At school and then at Trinity College in Dublin, Wilde stood out as a classics student. He went on to Magdalen College, Oxford, where he won the Newdigate Prize for his poem Ravenna. Oxford also brought him into contact with John Ruskin and Walter Pater, whose ideas about art, beauty, and culture stayed with him for the rest of his life.
He moved to London in the late 1870s and learned how to turn wit into work. His first book, Poems, appeared in 1881, and in 1882 he toured the United States and Canada lecturing on art and decoration. He also reviewed books and art, and later edited Woman's World, sharpening the mix of criticism, performance, and social observation that runs through so much of his writing.
Then came the books people still return to.
Some readers start with The Picture of Dorian Gray, his only novel, with its beautiful surfaces and rotten center. Others come through the fairy tales, especially The Happy Prince, The Selfish Giant, and The Fisherman and His Soul, where kindness, cruelty, vanity, and sacrifice sit side by side. Even The Canterville Ghost, which begins as a joke about an American family and an old English haunting, ends up stranger and more touching than you expect.

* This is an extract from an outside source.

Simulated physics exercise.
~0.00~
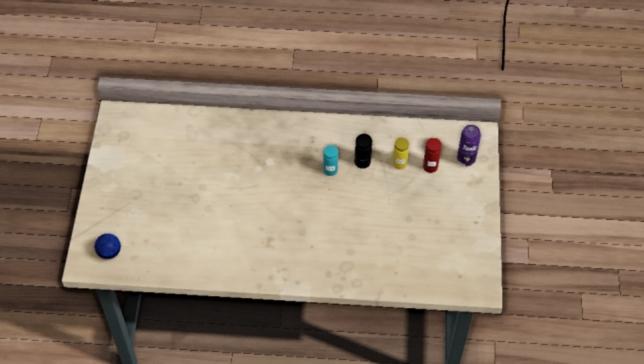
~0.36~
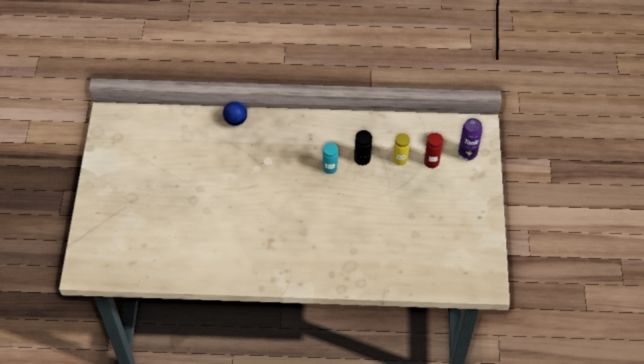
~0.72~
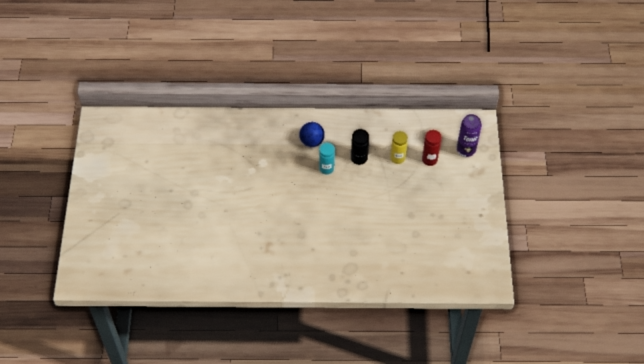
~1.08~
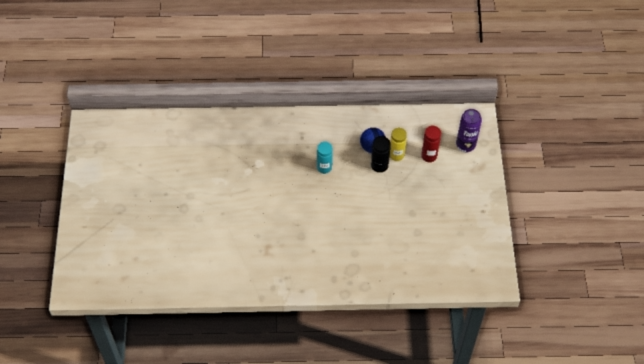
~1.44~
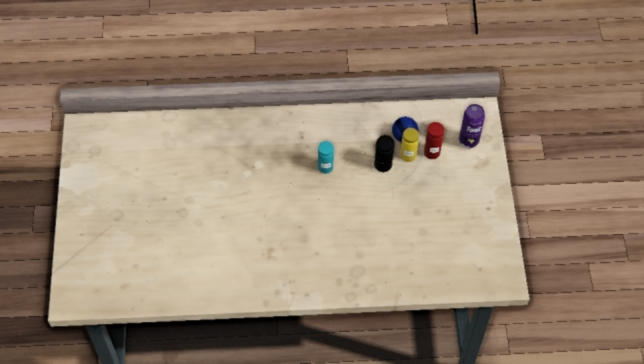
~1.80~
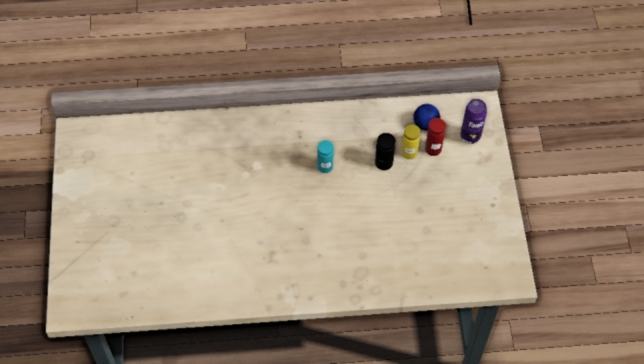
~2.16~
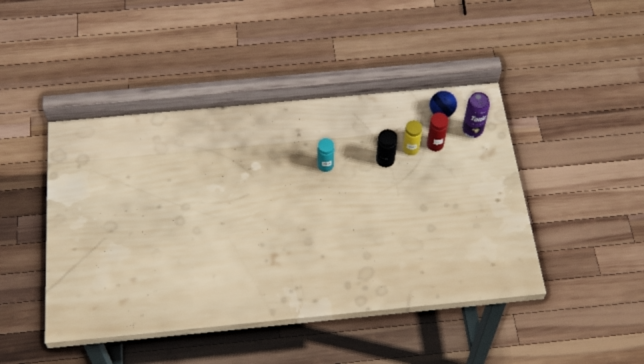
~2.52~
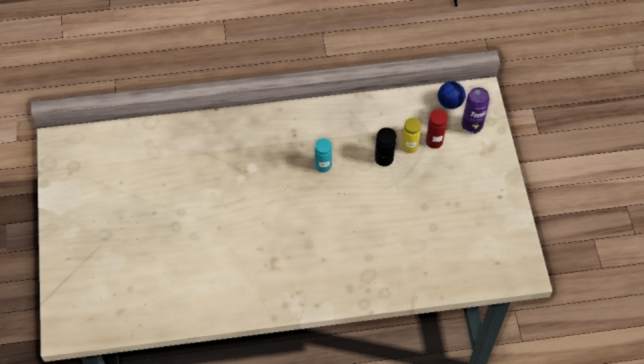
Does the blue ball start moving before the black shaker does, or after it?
The blue ball moves first, rolling up toward the rail while the black shaker stands still. The black shaker shifts only later, when the ball reaches it.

His greatest popular success came in the theater. In the early 1890s he wrote a run of plays that still feel fast, bright, and oddly modern, including Lady Windermere's Fan, A Woman of No Importance, An Ideal Husband, and The Importance of Being Earnest. Readers and audiences come for the one-liners, but what lasts is the pressure underneath them: class nerves, social masks, moral double standards, and the comedy of people trying to look respectable.
He made elegance sound dangerous.
Wilde married Constance Lloyd in 1884, and they had two sons. But by the mid-1890s his relationship with Lord Alfred Douglas, and the brutal laws of the time, brought his public life crashing down. After the failed libel case against the Marquess of Queensberry, Wilde was tried and sentenced in 1895 to two years' hard labor. Prison changed his writing. De Profundis, written there, is searching and wounded. The Ballad of Reading Gaol, published after his release, speaks with a new directness about punishment, shame, and fellow feeling.

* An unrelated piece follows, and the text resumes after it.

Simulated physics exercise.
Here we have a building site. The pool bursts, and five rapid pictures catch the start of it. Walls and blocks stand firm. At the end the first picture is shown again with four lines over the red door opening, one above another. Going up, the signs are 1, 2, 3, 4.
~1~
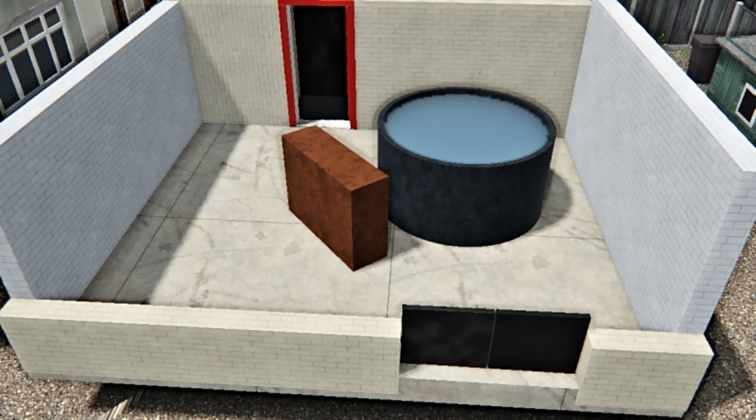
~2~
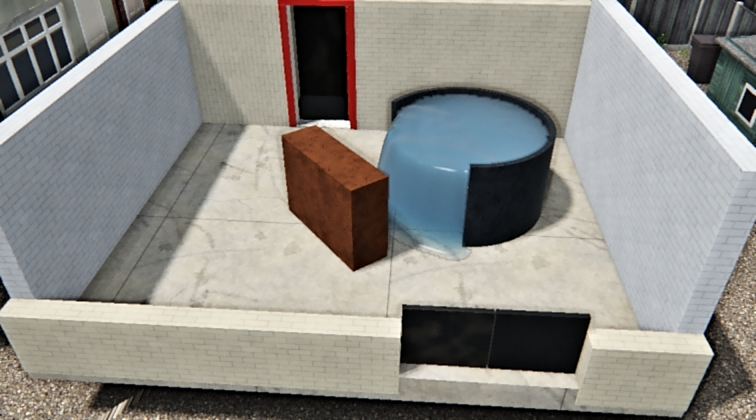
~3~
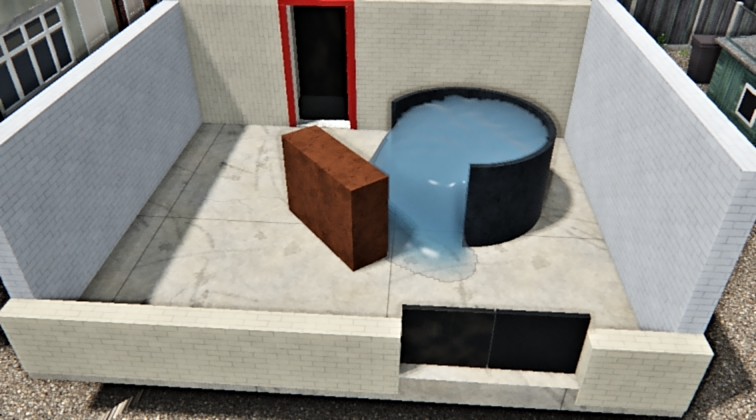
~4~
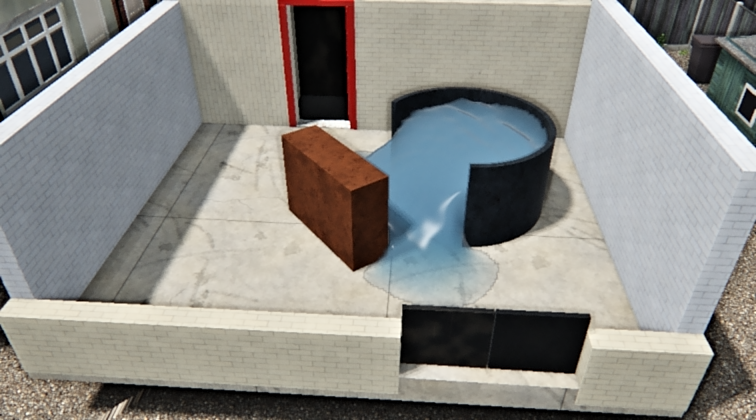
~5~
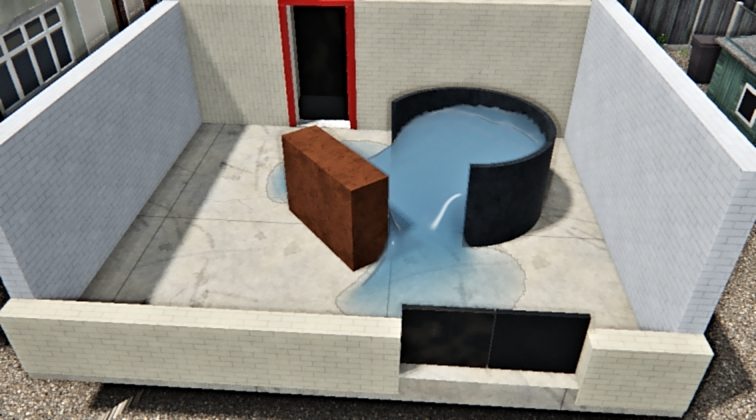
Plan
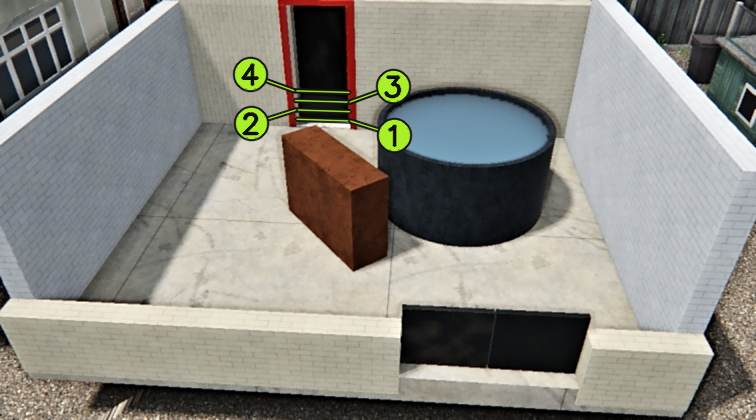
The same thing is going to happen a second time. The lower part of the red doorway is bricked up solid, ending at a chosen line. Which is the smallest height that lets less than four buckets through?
2.
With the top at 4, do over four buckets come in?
No, not at all.
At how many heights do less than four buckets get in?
Three of the four.
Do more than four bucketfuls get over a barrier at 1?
Yes, that goes wrong.
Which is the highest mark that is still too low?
The answer is 1.
In lime, 1 at (323, 120); 2 at (322, 110); 3 at (322, 101); 4 at (321, 91); from the bottom up 1, 2, 3, 4.
With 1, some 15 bucketfuls get in.
With 2, a bucket or two gets in.
With 3, nothing gets over.
With 4, nothing gets over.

After prison he lived mostly in France under the name Sebastian Melmoth. Exile was lonely, poor, and far smaller than the life he had once led in London. He died in Paris on November 30, 1900, at the age of forty-six.
What keeps Wilde alive is not only the wit, though the wit is real. It is the range. He could write social comedy, Gothic fiction, fairy tale, criticism, prison letter, and poem, and in each form he kept circling the same big human problems: beauty and corruption, freedom and constraint, mercy and judgment, the cost of being seen, and the cost of hiding. He could be funny, sad, sharp, and tender in the space of a paragraph. Few writers move that quickly between glitter and pain.